Publish your syntax.

Okeedoke! In this case - (btw this works fine if end time is before midnight - but not for after midnight.)

Syntax 1 - Column name: DONT TOUCH CALL: ADD_MINUTES(FORMAT_DATE(TODAY(),“YYYY-MM-DD”),LEFT({CALL},2)*60 +RIGHT({CALL},2))

Syntax 2 - Column name: DONT TOUCH END: ADD_MINUTES(FORMAT_DATE(TODAY(),“YYYY-MM-DD”),LEFT({END},2)*60 +RIGHT({END},2))

Syntax 3 - Total Hours Formula Column: DAYS({DONT TOUCH END},{DONT TOUCH CALL})*24

I’d like to see your real syntax with the IF statements.

I don’t have the IF statements in there - the formula failed whenever/wherever I tried to insert those…
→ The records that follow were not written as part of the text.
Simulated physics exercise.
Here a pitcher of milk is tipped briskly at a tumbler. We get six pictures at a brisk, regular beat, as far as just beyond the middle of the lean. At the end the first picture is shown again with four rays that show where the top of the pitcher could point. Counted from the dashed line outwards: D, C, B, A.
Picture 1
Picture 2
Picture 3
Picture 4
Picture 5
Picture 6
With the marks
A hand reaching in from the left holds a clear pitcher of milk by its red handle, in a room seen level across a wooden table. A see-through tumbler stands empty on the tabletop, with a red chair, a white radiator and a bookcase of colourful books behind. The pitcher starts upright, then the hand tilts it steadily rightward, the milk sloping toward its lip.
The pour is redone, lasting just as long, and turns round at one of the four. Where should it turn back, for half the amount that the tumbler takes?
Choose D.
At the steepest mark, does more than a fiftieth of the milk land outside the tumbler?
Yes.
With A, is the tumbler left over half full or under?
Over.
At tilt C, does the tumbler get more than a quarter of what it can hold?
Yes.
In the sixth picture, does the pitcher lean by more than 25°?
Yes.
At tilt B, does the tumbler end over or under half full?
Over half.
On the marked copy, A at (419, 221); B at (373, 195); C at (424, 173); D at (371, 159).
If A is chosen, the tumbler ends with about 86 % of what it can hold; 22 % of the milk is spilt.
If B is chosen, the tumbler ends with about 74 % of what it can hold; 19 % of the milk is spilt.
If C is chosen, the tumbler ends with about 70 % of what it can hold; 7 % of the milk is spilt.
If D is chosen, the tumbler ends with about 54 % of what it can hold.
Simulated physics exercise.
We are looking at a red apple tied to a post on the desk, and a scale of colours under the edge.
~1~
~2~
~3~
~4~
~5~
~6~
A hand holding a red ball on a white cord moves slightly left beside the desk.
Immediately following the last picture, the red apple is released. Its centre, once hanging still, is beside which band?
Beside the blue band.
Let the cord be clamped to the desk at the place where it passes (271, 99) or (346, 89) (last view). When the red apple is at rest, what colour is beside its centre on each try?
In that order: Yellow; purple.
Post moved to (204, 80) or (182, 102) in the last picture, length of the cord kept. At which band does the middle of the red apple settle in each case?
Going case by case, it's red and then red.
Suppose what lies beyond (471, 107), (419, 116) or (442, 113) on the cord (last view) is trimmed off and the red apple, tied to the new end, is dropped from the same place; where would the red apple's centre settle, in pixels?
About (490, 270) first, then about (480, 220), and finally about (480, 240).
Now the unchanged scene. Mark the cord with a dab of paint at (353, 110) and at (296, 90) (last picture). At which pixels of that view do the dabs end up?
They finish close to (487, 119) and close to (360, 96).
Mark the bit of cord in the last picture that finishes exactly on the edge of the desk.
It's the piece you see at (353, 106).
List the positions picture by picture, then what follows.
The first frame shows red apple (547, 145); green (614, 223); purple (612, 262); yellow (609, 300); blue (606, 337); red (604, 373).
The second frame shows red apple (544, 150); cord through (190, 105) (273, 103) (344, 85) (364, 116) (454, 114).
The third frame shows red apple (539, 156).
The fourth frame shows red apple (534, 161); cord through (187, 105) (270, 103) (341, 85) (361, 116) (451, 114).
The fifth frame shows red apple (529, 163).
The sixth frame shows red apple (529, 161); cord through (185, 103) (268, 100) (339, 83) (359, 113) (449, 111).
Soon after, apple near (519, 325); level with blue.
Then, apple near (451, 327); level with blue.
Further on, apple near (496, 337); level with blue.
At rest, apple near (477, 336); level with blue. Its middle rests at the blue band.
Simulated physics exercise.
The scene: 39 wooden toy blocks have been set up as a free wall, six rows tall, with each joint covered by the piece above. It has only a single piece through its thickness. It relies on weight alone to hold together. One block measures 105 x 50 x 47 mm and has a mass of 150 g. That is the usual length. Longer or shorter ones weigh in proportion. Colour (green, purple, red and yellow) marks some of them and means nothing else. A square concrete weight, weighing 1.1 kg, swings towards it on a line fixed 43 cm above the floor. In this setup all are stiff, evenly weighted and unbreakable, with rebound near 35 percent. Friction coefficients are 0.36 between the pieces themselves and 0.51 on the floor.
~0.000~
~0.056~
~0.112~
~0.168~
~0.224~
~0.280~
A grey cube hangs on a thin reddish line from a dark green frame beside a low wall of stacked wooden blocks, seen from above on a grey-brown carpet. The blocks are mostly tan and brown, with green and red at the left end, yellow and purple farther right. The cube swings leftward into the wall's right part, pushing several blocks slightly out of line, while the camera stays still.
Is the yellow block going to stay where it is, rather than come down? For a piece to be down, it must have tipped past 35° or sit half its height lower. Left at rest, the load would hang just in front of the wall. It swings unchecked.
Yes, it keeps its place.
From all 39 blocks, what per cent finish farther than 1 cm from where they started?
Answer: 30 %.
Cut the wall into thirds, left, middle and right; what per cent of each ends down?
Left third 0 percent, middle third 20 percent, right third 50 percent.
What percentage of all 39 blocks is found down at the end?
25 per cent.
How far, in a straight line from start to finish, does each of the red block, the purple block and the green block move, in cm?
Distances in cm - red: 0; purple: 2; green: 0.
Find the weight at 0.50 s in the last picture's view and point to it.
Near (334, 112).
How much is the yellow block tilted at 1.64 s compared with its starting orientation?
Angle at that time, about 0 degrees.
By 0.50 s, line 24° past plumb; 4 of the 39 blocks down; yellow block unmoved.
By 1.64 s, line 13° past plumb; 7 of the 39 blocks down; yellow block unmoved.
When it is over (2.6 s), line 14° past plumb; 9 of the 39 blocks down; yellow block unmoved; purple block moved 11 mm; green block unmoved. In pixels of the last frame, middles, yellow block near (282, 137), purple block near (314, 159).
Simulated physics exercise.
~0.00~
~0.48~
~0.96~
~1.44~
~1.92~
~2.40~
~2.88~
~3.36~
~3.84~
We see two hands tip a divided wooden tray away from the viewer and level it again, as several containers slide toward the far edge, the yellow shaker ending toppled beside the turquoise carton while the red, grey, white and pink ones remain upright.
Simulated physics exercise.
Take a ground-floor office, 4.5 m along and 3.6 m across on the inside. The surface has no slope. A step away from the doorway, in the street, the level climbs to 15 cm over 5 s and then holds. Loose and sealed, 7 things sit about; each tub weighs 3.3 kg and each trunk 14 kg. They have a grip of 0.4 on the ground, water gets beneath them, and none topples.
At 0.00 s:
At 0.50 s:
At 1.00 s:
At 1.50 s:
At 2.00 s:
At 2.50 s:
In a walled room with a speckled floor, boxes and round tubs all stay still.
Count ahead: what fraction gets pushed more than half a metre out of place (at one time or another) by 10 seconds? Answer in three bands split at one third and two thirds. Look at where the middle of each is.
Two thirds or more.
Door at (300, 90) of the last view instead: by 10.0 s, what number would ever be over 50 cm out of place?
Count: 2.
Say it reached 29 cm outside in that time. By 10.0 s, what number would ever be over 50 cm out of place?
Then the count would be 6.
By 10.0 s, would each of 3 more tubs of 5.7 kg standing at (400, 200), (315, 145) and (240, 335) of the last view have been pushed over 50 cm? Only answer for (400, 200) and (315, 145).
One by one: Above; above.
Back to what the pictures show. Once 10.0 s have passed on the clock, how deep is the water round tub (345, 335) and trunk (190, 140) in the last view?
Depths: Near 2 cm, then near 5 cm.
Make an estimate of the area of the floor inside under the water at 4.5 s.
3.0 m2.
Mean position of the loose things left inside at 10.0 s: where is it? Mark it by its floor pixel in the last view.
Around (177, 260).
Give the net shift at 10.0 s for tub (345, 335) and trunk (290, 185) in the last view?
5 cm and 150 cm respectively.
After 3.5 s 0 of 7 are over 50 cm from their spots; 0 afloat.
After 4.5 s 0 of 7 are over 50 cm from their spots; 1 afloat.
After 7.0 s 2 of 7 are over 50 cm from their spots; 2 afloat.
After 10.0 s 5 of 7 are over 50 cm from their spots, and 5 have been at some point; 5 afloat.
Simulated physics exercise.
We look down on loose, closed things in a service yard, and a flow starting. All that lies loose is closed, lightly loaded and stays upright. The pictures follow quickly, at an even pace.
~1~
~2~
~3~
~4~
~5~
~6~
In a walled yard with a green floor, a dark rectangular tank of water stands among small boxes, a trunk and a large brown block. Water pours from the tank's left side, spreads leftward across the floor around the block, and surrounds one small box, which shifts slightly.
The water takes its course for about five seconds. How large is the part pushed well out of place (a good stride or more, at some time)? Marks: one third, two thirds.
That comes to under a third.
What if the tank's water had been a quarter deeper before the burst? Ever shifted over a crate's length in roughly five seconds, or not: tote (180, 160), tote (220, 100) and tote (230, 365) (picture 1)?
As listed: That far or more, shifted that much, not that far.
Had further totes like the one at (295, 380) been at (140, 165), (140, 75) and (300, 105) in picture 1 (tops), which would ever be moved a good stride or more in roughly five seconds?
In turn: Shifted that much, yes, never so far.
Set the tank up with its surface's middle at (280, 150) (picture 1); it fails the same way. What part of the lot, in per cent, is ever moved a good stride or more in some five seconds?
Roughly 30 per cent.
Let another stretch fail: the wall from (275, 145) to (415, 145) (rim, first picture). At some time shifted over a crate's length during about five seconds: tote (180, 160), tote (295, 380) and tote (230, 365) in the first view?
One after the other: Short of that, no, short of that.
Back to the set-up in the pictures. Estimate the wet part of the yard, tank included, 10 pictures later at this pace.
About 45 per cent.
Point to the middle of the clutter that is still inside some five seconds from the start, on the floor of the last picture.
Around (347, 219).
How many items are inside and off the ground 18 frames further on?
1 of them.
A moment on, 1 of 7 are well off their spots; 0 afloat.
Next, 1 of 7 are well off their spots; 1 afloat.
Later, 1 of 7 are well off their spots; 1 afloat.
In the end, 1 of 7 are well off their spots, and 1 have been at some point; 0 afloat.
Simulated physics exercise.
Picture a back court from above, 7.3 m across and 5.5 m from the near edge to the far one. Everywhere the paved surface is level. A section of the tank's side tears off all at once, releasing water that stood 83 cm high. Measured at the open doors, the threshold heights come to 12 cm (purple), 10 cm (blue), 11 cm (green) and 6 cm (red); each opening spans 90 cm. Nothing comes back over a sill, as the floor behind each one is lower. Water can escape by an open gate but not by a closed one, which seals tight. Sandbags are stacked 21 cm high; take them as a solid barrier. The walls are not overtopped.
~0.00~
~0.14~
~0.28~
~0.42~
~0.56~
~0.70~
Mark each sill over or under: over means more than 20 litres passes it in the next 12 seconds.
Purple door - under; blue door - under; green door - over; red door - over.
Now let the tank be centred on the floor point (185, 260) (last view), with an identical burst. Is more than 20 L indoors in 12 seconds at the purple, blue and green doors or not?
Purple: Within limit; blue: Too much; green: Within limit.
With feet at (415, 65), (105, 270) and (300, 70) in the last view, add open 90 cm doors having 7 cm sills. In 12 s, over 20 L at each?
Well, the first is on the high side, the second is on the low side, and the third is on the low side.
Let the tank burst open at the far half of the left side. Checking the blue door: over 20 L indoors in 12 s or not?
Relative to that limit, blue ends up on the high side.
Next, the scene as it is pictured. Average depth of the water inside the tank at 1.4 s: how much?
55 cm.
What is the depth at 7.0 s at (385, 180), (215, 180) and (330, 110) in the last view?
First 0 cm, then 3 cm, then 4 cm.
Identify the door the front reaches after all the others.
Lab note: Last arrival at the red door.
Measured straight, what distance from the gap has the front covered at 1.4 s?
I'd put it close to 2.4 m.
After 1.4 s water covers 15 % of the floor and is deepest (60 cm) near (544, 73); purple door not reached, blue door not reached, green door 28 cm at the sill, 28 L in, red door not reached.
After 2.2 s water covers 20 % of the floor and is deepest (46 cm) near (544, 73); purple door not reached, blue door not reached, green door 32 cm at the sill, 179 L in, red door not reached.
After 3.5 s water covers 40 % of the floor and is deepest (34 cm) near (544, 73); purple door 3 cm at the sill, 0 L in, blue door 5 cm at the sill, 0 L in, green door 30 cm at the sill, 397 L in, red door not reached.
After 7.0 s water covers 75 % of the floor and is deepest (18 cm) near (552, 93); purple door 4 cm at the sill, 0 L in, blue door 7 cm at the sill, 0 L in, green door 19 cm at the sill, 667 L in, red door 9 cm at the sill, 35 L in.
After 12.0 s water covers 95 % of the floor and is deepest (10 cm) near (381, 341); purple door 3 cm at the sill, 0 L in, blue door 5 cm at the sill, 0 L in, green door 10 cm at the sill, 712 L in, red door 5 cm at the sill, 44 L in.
We’ve found the winning formula for this everyone, thanks to monday.com for helping out:

IF(HOURS_DIFF({End},{CALL})<“0”,ROUND(SUM(SUM(MINUS(23,LEFT({CALL},2)),DIVIDE(MINUS(60,RIGHT({CALL},2)),60)),SUM(LEFT({End},2),DIVIDE(RIGHT({End},2),60))),2),ROUND(SUM(LEFT(HOURS_DIFF({End},{CALL}),2),DIVIDE(RIGHT(HOURS_DIFF({End},{CALL}),2),60)),2))

FYI: “CALL” is the shift start rime, “End” is the shift end time.